Here's the problem: Just about everybody was onto him. There are perhaps two people all season (Shambo and Ashley) who thought Russell was telling them the truth. Everyone else knew the entire time when he was lying and when he wasn't.
Everybody else he approached with handshakes and secret deals expressed frequently their belief that those secret deals probably meant nothing. Whoever went, whenever they went, it was easy for Russell to say, "That person was a threat to me, because he didn't believe me, so I had to get rid of him!" When everybody thinks you're full of it, it's pretty easy to argue that there's a perfect record of eliminated players being the ones who think you're full of it.
In retrospect, it's fairly obvious what happened: Russell hooked himself to three people -- Natalie, who won; Mick, who's a doctor; and Jaison, who's a Fulbright Scholar -- all of whom knew that he would run around all season acting like a jerk, but figured if they remained in a nice, solid four-person alliance with him, they had a decent chance of getting to the end, and when they got there, the jury would probably dislike him and vote for someone they liked better. This is basically exactly what happened.
This is how smart people play if they're confronted with an attention-hogging personality eager to align with them. And, in fact, the best way of all to do it is to be the person the attention hog feels least threatened by, because he'll be trying to make sure it's you he's up against at the end. Natalie, in short, played Russell perfectly, as it turned out, and understood how their alliance would be perceived.
Russell, on the other hand, thought that when he sat in front of a bunch of people who didn't like him, he would be able to say, "I was in charge and made the most noise, so you should vote for me." He was completely, utterly, totally mistaken.
Exactly how I felt when he opened his mouth and "explained" the jury, how he was the mastermind and how you are there because what I did was so genius and I deserve you to honor me with the price, like if he had won a marathon. Big mistake. you don't order the jury what to do.
Second of all, there is no such thing as a "best player" other than the player who gets people to vote for him or her. It is an intrinsic part of Survivor to play to a jury in a way that gets them to vote for you. It's the hardest, most mysterious part of the game. Winning challenges is easy; understanding what somebody will do with his or her vote is hard. If she hadn't been trying to make sure she would do well in the final vote, Natalie would have played entirely differently. Everybody else in Russell's alliance tailored their performance to that final vote. He didn't. He forgot, or mishandled, the entire last step of winning the game. Natalie both played in such a way that she got to the end and played in such a way that people voted for her.

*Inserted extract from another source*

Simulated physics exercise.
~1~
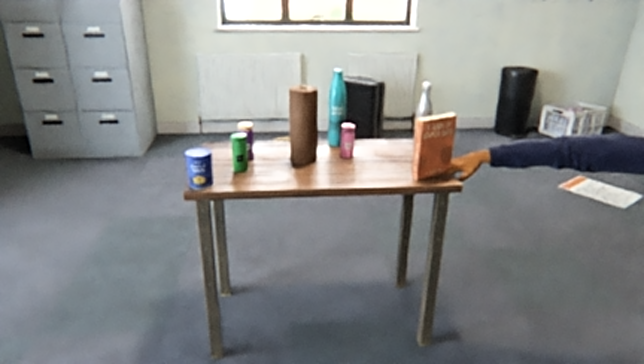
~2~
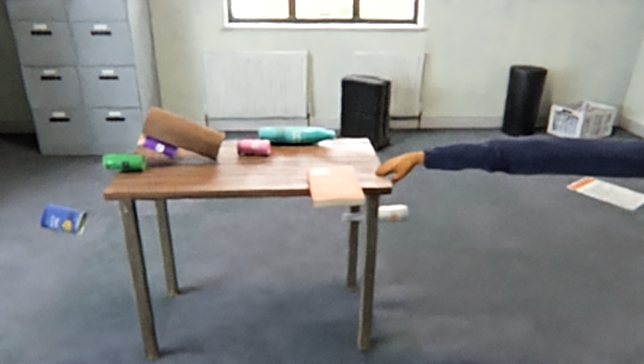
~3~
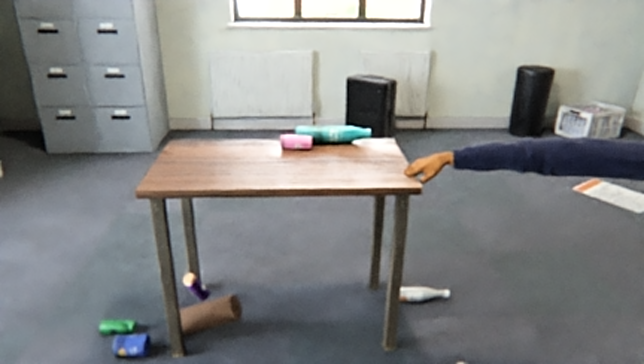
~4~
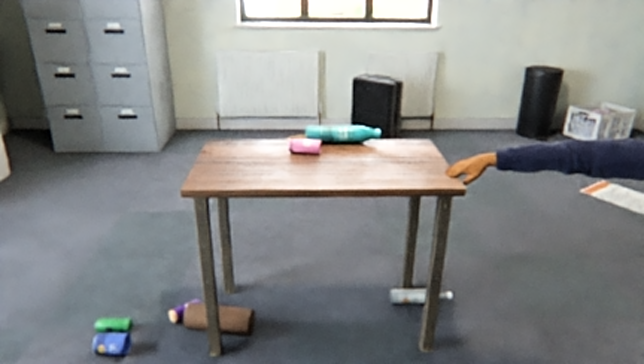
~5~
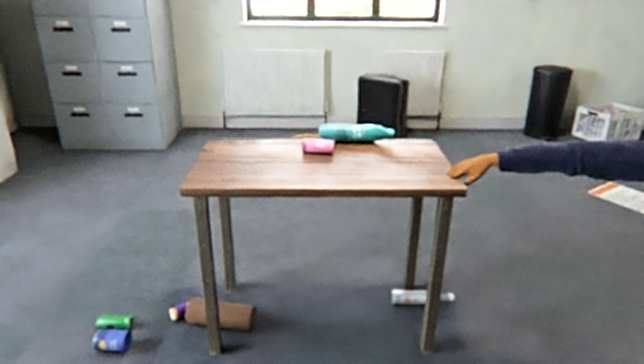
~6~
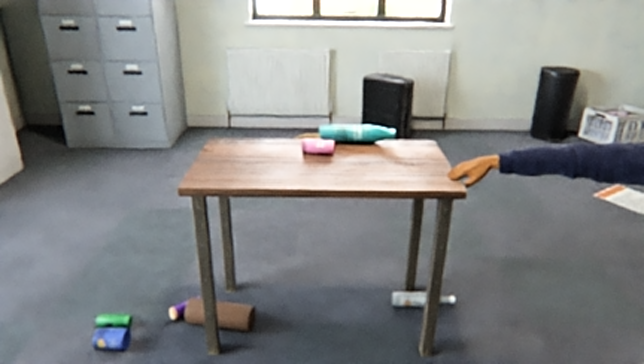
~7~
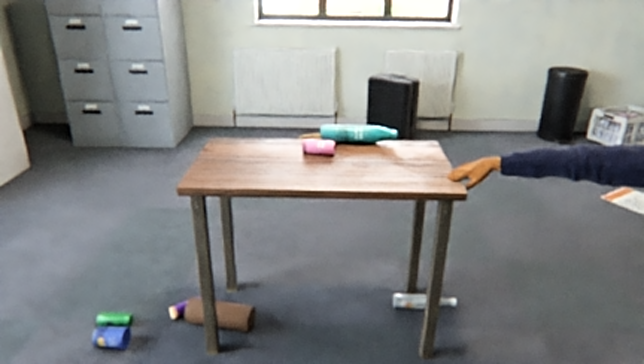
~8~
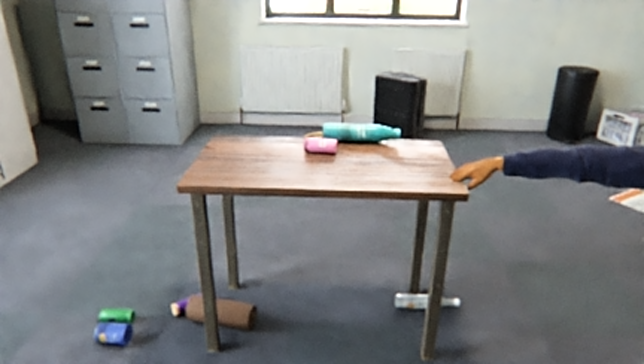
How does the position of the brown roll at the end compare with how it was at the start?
At the start the brown roll stands upright on the table, but by the end it is lying on its side on the floor.
A dark-sleeved arm reaches in from the right and holds the edge of a wooden table in a grey-carpeted room with filing cabinets, seen from the front and slightly above. On the table stand a blue tin, green, purple and pink shakers, a brown roll, turquoise and white bottles and an orange book. The table jerks to the left and the things topple, the blue tin and white bottle dropping off. The table then shifts back right, with the green and purple shakers and brown roll also on the floor. Finally the table rests, only the pink shaker and turquoise bottle lying on top.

Russell played in such a way that he got to the end and then got two votes. Like it or not, for all players, this game ends with a final challenge called Get The Most Votes. If you stink at that challenge, you deserve not to win.

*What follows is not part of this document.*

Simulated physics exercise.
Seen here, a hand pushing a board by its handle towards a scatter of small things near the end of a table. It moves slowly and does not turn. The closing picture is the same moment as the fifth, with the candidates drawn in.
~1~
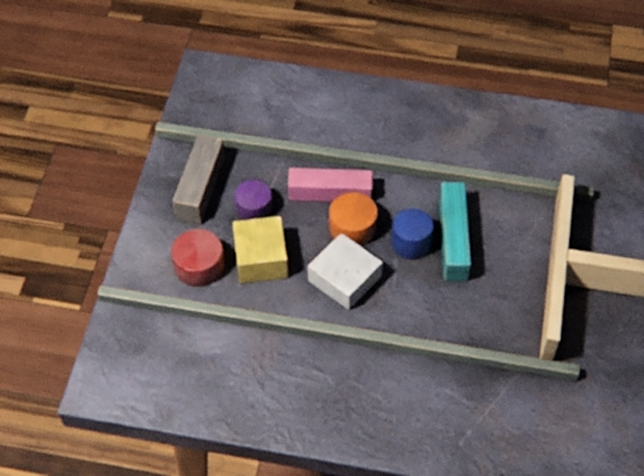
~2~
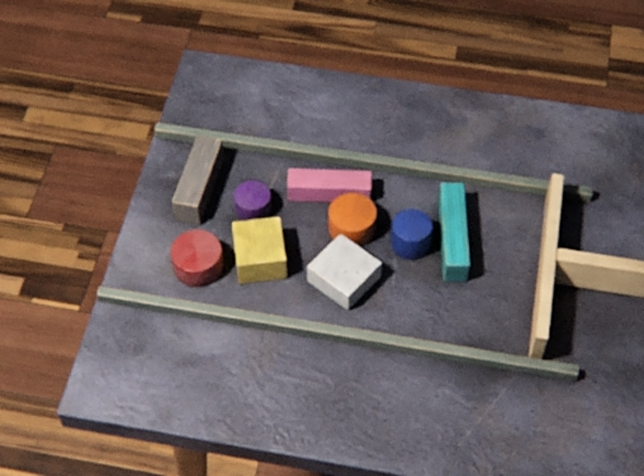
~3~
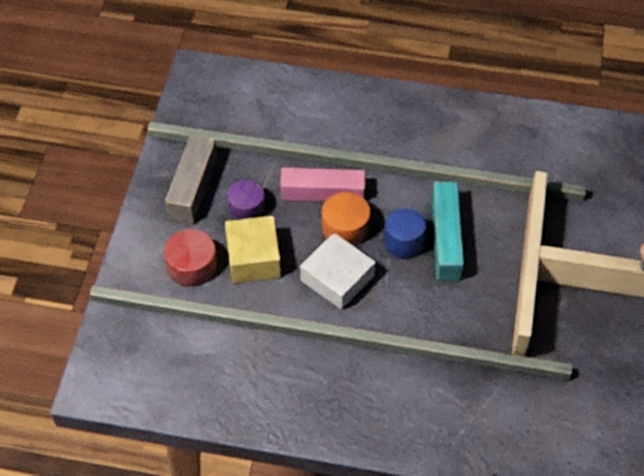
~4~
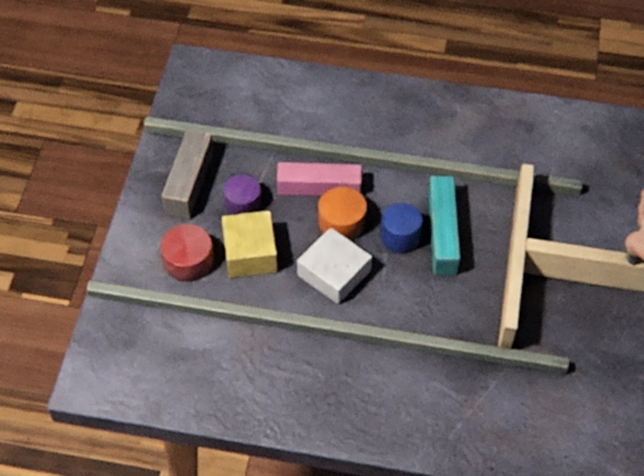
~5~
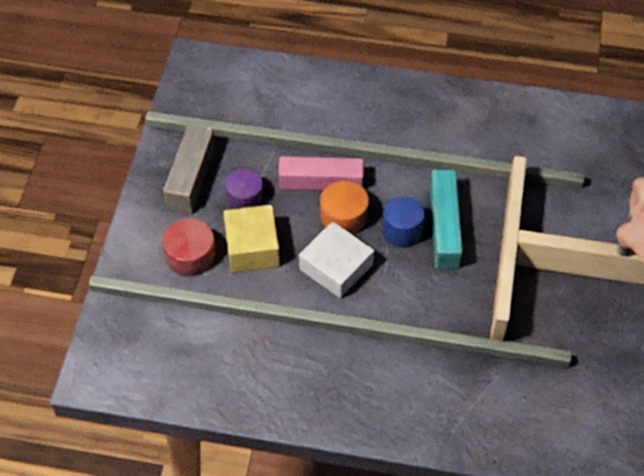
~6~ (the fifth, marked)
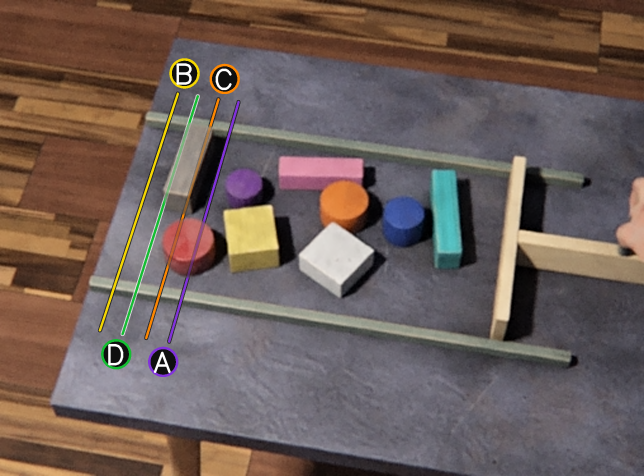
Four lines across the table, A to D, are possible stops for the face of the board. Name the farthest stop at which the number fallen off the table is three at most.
Stop at A.
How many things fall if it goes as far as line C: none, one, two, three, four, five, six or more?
By then, four.
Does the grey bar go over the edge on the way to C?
Yes.
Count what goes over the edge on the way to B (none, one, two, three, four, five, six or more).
By then, six or more.
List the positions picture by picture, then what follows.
In the first picture, orange tin (353, 220); white block (346, 272); red tin (198, 258).
In the second picture, board (551, 252); purple tin (253, 202).
In the third picture, board (534, 250); grey bar (192, 178).
In the fourth picture, board (520, 242); yellow block (249, 245).
In the fifth picture, board (512, 234); orange tin (344, 208); white block (337, 260); red tin (189, 247).
On the copy, A at (206, 214); B at (142, 204); C at (185, 210); D at (163, 207).
On A. First, board (399, 217); orange tin (312, 202); turquoise stick (384, 209).
Then, board (290, 201); red tin (146, 247); grey bar (175, 167).
Finally, board (208, 189); grey bar over the edge; red tin over the edge; three fallen.
By contrast, B drops eight; C drops four; D drops six.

Third of all: If you're a juror, you don't have to put aside anything! You have the ultimate power of your own reckless, irrational whimsy! That is the absolute essence of the game.
The essence of being a juror on Survivor is that you can do whatever you want. The fact that some jurors vote out of a twisted sense of "respect," some vote out of resentment, some vote out of loyalty, and some vote because they think one person needs the money more? That's the game. Those are the rules, and everybody knows them, and everybody has the same opportunity to take them into account and play accordingly.

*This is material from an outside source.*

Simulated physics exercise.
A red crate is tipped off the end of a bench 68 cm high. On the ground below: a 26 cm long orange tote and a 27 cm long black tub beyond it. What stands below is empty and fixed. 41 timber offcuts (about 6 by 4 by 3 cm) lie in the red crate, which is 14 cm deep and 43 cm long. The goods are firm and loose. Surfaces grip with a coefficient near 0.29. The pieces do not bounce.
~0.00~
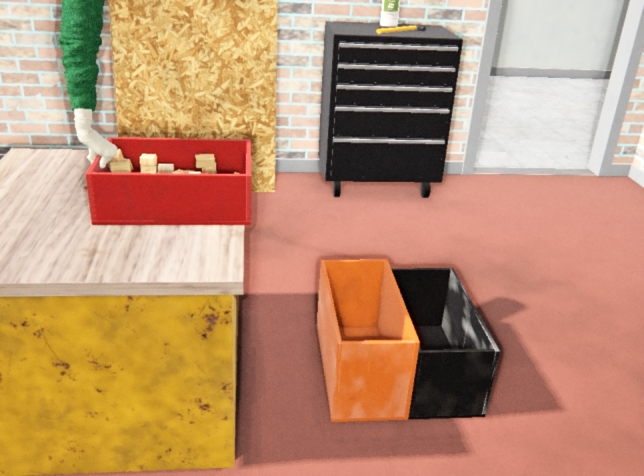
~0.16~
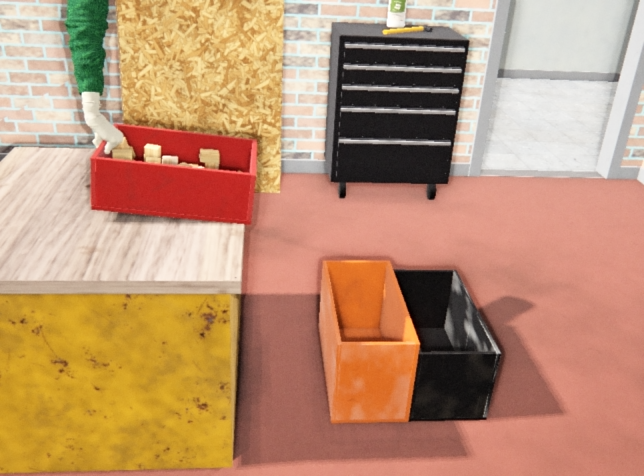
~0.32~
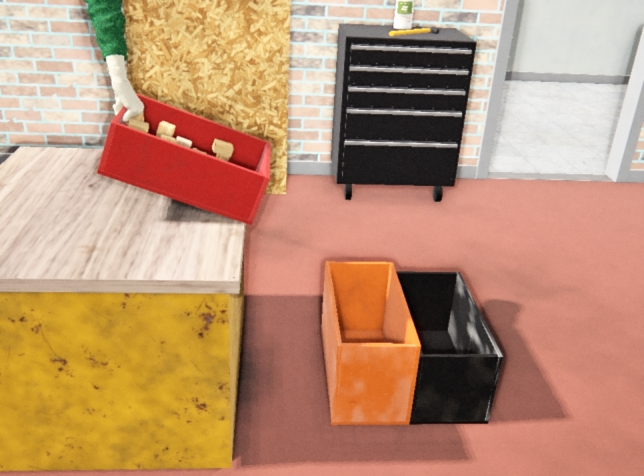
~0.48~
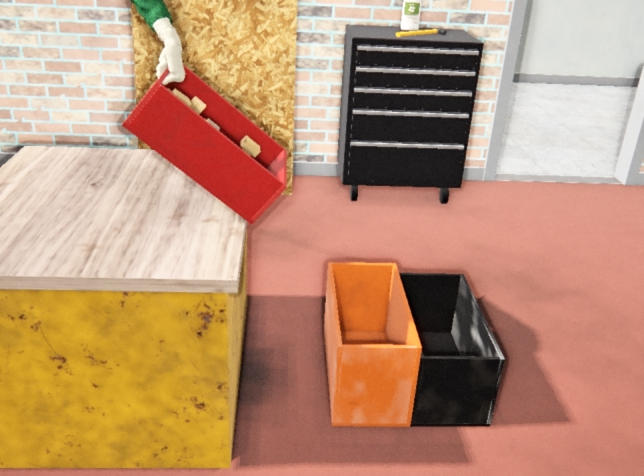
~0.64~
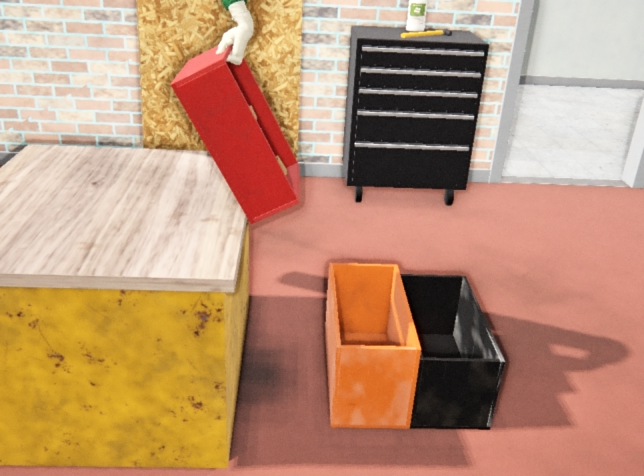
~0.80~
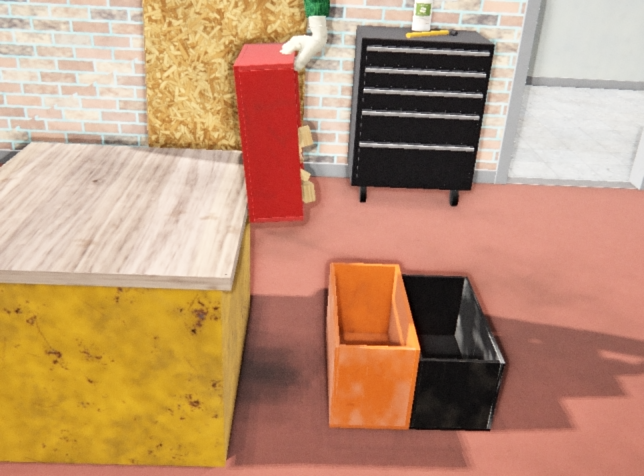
Red crate of wooden blocks tilting clockwise at a bench's edge until nearly upright, lifted by a green-sleeved, white-gloved hand.
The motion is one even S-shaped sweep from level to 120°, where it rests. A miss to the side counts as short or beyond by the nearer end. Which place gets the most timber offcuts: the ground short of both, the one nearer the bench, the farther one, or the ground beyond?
The nearer one, the orange tote, gets the most.
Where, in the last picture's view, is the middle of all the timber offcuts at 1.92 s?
Around (374, 364).
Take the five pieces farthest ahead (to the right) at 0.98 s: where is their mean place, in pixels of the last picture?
Around (356, 259).
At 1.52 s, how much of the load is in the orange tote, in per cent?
About 70 per cent.
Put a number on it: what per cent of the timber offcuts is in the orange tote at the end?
About 85 per cent.
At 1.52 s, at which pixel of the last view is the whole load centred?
Near (362, 357).
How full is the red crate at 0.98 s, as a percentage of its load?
About 75 per cent.
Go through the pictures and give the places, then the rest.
In the first frame (each is followed by its nearest rim corner in this view), red crate, (91, 173); black tub, (422, 351); 0° from level; none out.
Red crate, (96, 158); 5° from level, in the second frame.
Red crate, (116, 123); 20° from level, in the third frame.
Red crate, (161, 85); 39° from level, in the fourth frame.
Red crate, (226, 63); 62° from level, in the fifth frame.
Red crate, (294, 68); black tub, (423, 359); 85° from level; none out, in the sixth frame.
After 0.98 s, tilt 106°; 30 still in the red crate and 11 in the air.
After 1.20 s, tilt 119°; 16 still in the red crate, 12 in the orange tote and 13 in the air.
After 1.52 s, tilt 120°; 29 in the orange tote, 1 in the black tub, 3 on the ground short of the orange tote and 8 in the air.
Outcome (at 1.92 s), 35 in the orange tote, 1 in the black tub and 5 on the ground short of the orange tote.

Interestingly, this season has been compared to the eighth season, which was an
"All-Star" season, where the final two were Rob and Amber, a couple who fell into a pattern that was in some ways similar:
he was far more aggressive and mouthy; she was quieter and more passive. The difference between Rob and Russell (other than that Rob got four votes and almost won, while Russell got two votes and didn't) is that Rob knew the entire time what he was doing. He never believed he was going to walk in there, say "I did all the work," and be handed a bag of money. He thought that might work on some people,
but he knew other people would never vote for him. He played in the only way he could, with a pretty solid understanding of the gamble he was making, and hoped for the best. He lost the gamble, but he wasn't deluded. (Furthermore, everybody acknowledged that Rob genuinely did make most of the decisions, which Russell didn't; some of the votes for Amber seemed to be spite votes against Rob because he ran the show.
The votes for Natalie seemed more based on a personal dislike of Russell's obnoxious, sexist, bullying behavior and a genuine affection for Natalie.)
Russell, on the other hand, lectured and taunted Natalie and Mick before the final tribal council about how everyone was going to vote for him, how he would make them look like fools if they even tried to defend themselves. He insisted that he had it in the bag. In short, he had no idea how he was perceived. His social skills are, despite the "manipulative mastermind" narrative the show tried so hard to present, very, very poor. That's why he sat at the reunion show almost in tears over not winning. He was stunned and shocked that his plan didn't work, because it never occurred to him that other people didn't think he was as great as he thought he was. It never occurred to him that other people correctly read his bluster as bluster; that his alliance was saying, "Oh, yeah, buddy, you're the big genius, I'm sure you'll win" and then turning around and rolling their eyes when he walked away.
It never occurred to him that he was being simultaneously used by three other people, all of whom had the same plan to let him bluster and brag and make himself someone nobody wanted to give money, and then to grab the money right out from under him, taking advantage of his enormous blind spot when it comes to social relationships. Ultimately, one of those three people had the game go precisely as she planned.
How, exactly, is this not deserving to win?
It never occurred to him because he is an egocentric narcissist who can see beyond his nose. At the end he wasn't so smart after all.